Bonnefille moved to Maisons-Alfort in 1997, when he acquired the former wood workshop where he now has his atelier. His home is located on the other side of the property’s garden, which contains some 60 trees, the most striking of which is a huge Bordeaux-colored cherry plum. In his office is an engraving by his artist friend Marco Del Re, a sculptural steel mesh chair designed by Ron Arad in 1992 and a small aluminum suitcase. “I’m always ready to go on a trip,” he says.

Seen above is the painting made for the Shard in situ. Photo courtesy Pierre Bonnefille

While giving a tour of the atelier, Bonnefille stops to consult with his assistant about a series of mosaic-like motifs created using small offcuts of Murano glass in vibrant blues, oranges and reds. The main space is dominated by two long trestle tables and a filing cabinet made from drawers that once belonged to the British Museum in London. Just down the road is a more spacious two-level production workshop, topped by a vertiginous glass roof. Between the two spaces and a showroom in central Paris, Bonnefille now employs a team of 20.
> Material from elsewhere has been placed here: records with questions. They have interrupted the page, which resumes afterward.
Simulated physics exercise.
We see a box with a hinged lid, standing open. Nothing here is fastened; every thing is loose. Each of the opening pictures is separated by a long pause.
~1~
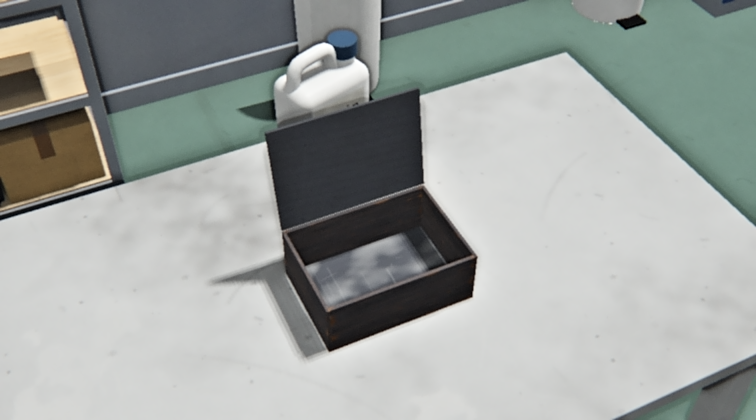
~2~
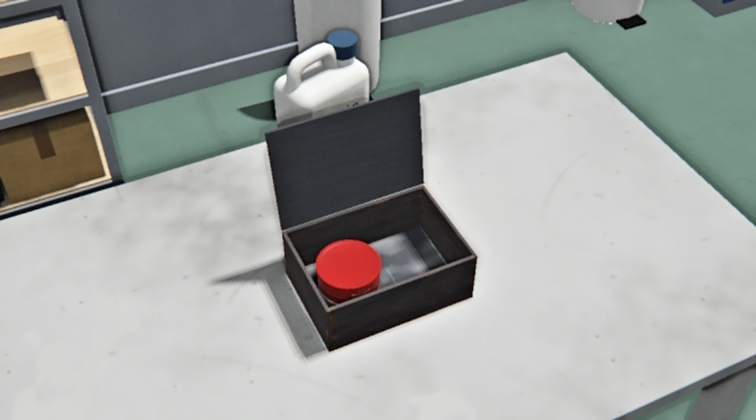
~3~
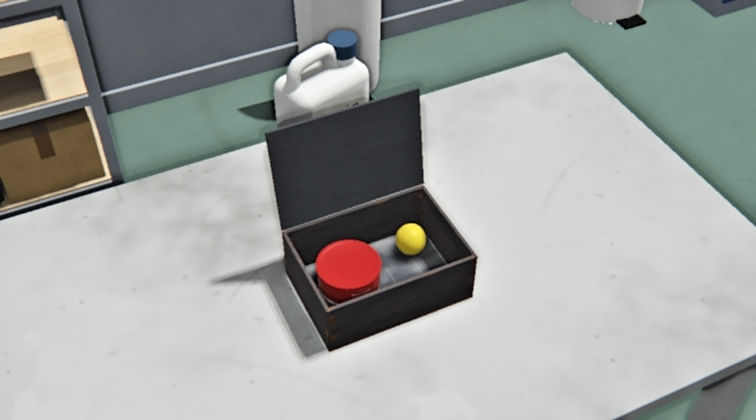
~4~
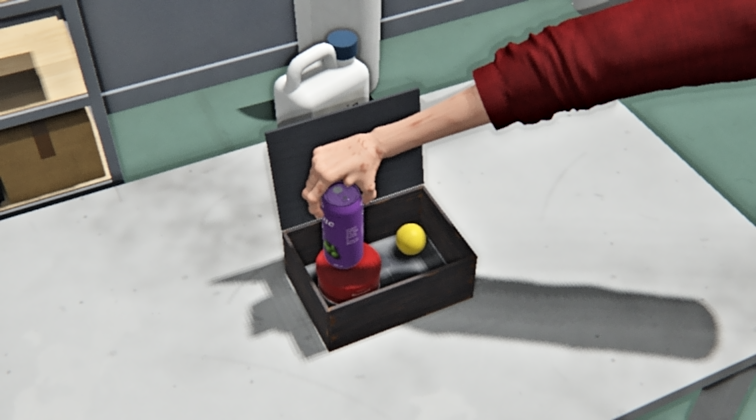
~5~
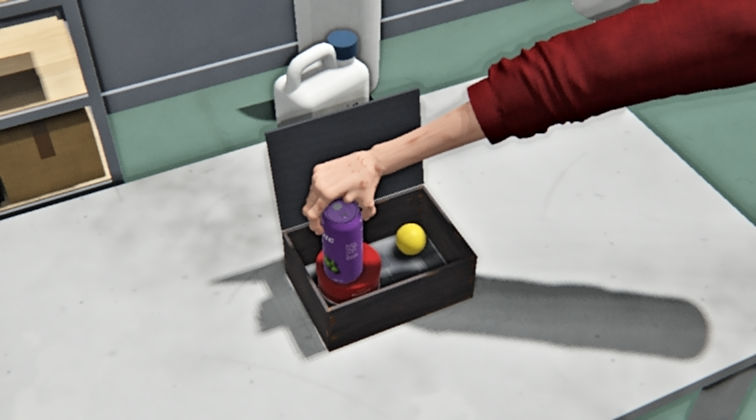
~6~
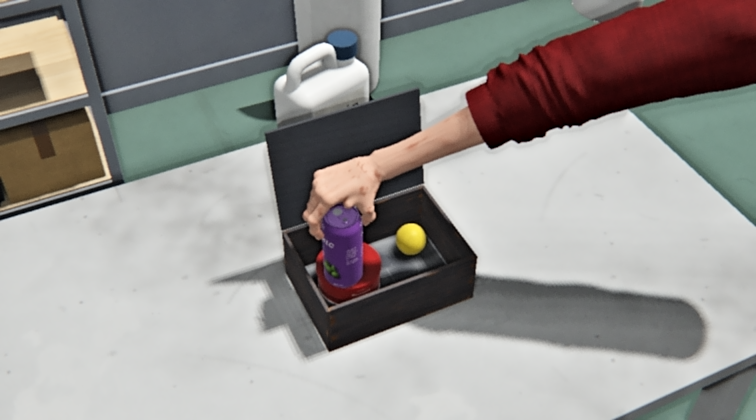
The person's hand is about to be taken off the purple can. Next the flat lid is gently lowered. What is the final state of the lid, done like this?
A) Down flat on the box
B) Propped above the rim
Propped above the rim (B).
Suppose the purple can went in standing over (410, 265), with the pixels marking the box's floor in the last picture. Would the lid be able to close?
Then it comes fully down.
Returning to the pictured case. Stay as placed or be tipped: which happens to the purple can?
Well, it ends up skewed.
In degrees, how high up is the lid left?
Angle: About 20°.
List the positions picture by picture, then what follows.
The last thing is not in view yet, in the first frame.
The last thing is not in view yet, in the second frame.
The last thing is not in view yet; yellow lemon (411, 239), in the third frame.
On its way; purple can (343, 227); yellow lemon (411, 239), in the fourth frame.
On its way; purple can (343, 242); yellow lemon (411, 239), in the fifth frame.
Put in, still held; purple can (343, 247); yellow lemon (411, 239), in the sixth frame.
Then, 1.20 s after the last picture, lid 81° above the rim.
Then, 1.80 s after the last picture, lid 50° above the rim; purple can tipped 9° from how it was near (344, 252).
Then, 2.10 s after the last picture, lid 28° above the rim; purple can tipped 43° from how it was near (340, 281).
Then, 3.80 s after the last picture, lid 22° above the rim; purple can tipped 59° from how it was near (336, 282).
At rest, lid 22° above the rim; tipped over in the box, purple can; the other 2 in place. Seen from the same camera at the end, purple can near (336, 282).
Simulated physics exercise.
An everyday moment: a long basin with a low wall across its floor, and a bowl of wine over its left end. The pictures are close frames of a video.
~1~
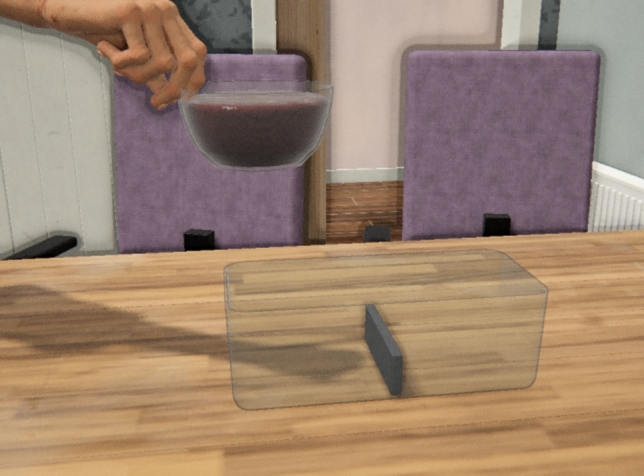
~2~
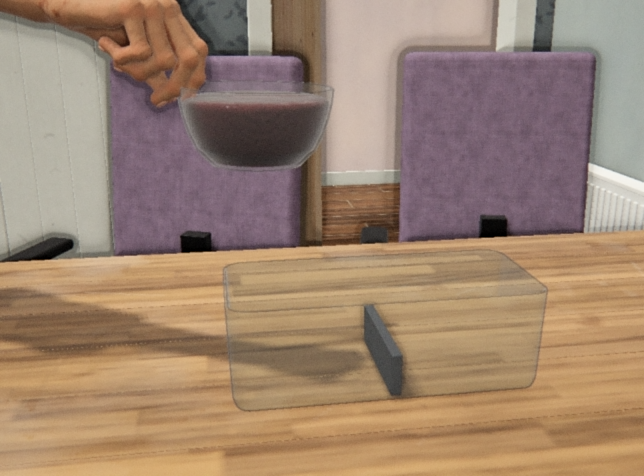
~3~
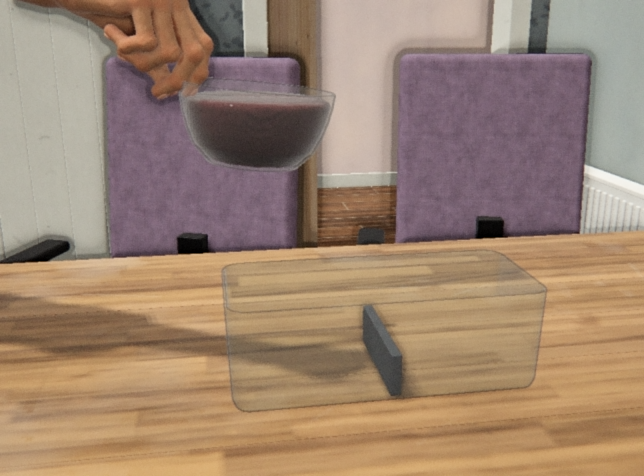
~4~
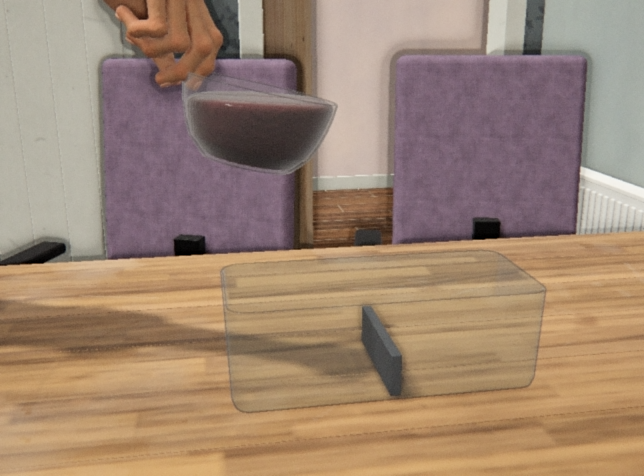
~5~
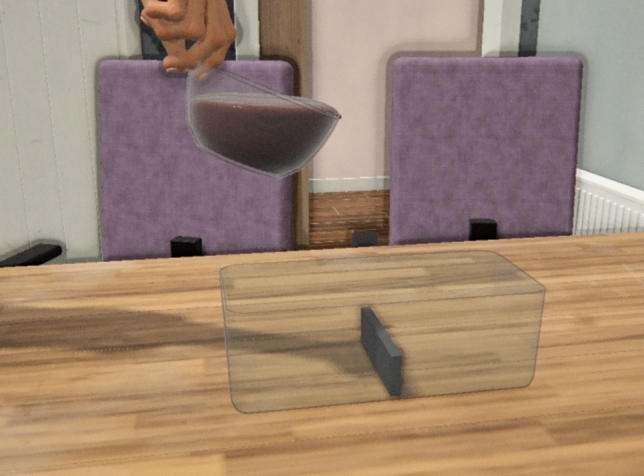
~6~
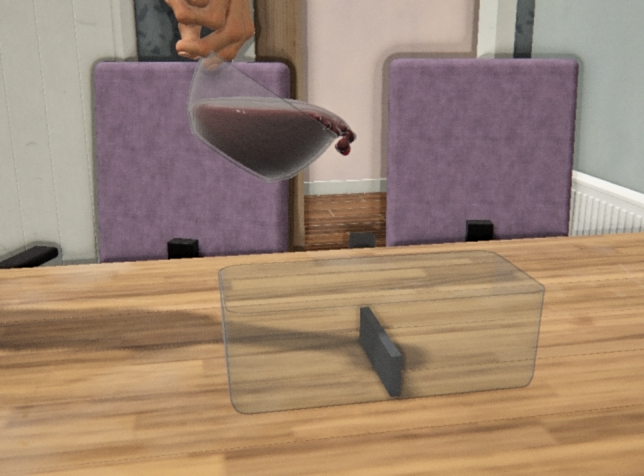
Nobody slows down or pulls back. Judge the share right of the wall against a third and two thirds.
In the end between a third and two thirds is right of the wall.
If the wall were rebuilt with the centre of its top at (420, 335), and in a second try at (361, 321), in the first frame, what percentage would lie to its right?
In turn 15 and 75 in a hundred.
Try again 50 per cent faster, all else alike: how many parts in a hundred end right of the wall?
Close to 40 per cent.
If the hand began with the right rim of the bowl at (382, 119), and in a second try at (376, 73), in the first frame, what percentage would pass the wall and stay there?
About 80 and 80 per cent.
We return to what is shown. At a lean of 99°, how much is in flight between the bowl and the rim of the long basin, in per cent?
Some 40 per cent.
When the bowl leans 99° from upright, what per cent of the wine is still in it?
About 10 per cent.
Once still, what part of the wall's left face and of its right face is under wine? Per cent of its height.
Near 30 on the left, 50 on the right.
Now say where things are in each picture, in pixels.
Tilt 0°; pouring edge (332, 87); surface from (182, 99) to (328, 98); the long basin's rim runs from (226, 288) to (524, 271); the wall's top is at (383, 329), in the first picture.
Tilt 2°; pouring edge (332, 90); surface from (183, 99) to (327, 98), in the second picture.
Tilt 6°; pouring edge (333, 96); surface from (183, 97) to (328, 101), in the third picture.
Tilt 13°; pouring edge (335, 106); surface from (186, 97) to (332, 103), in the fourth picture.
Tilt 23°; pouring edge (336, 119); surface from (189, 100) to (334, 113); 3 per cent is over the edge, in the fifth picture.
Tilt 34°; pouring edge (334, 136); surface from (191, 103) to (330, 123); 10 per cent is over the edge, in the sixth picture.
A moment on, the bowl is tipped on its side and 12 per cent is still to pour, 7 is left of the wall and 43 right of it.
Next, the bowl is tipped right over and 0 per cent is still to pour, 42 is left of the wall and 54 right of it.
Then the bowl is tipped right over and 0 per cent is still to pour, 42 is left of the wall and 56 right of it.
Later the bowl is tipped right over and 0 per cent is still to pour, 42 is left of the wall and 56 right of it.
At rest 42 per cent lies left of the wall, 56 right of it and 2 outside.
When asked about the evolution of his work over the decades, he replies, “I have the impression I always do the same thing, but each time in a slightly different fashion.” While continuing to be passionate about texture, color and nature, he has also, in the past five years, started to explore in depth the reflections and vibrations of water. He has also produced a series of paintings, titled “Furoshiki,” inspired by the traditional Japanese art of wrapping bundles.

The Metamorphosis collection also includes the Polygon 1 table seen above. Behind hangs Bonnefille’s Bronze Painting 49, which he crafted using mixed media, including a layer of bronze powder on metallic mesh. Photo © Ian Scigliuzzi

Whatever Bonnefille is working on, one thing remains constant — his almost legendary calm. “I’ve never seen him annoyed or perturbed by a dramatic situation,” says Bruno Moinard. “Nothing is ever a problem for him. He’s like a sage in perpetual movement.”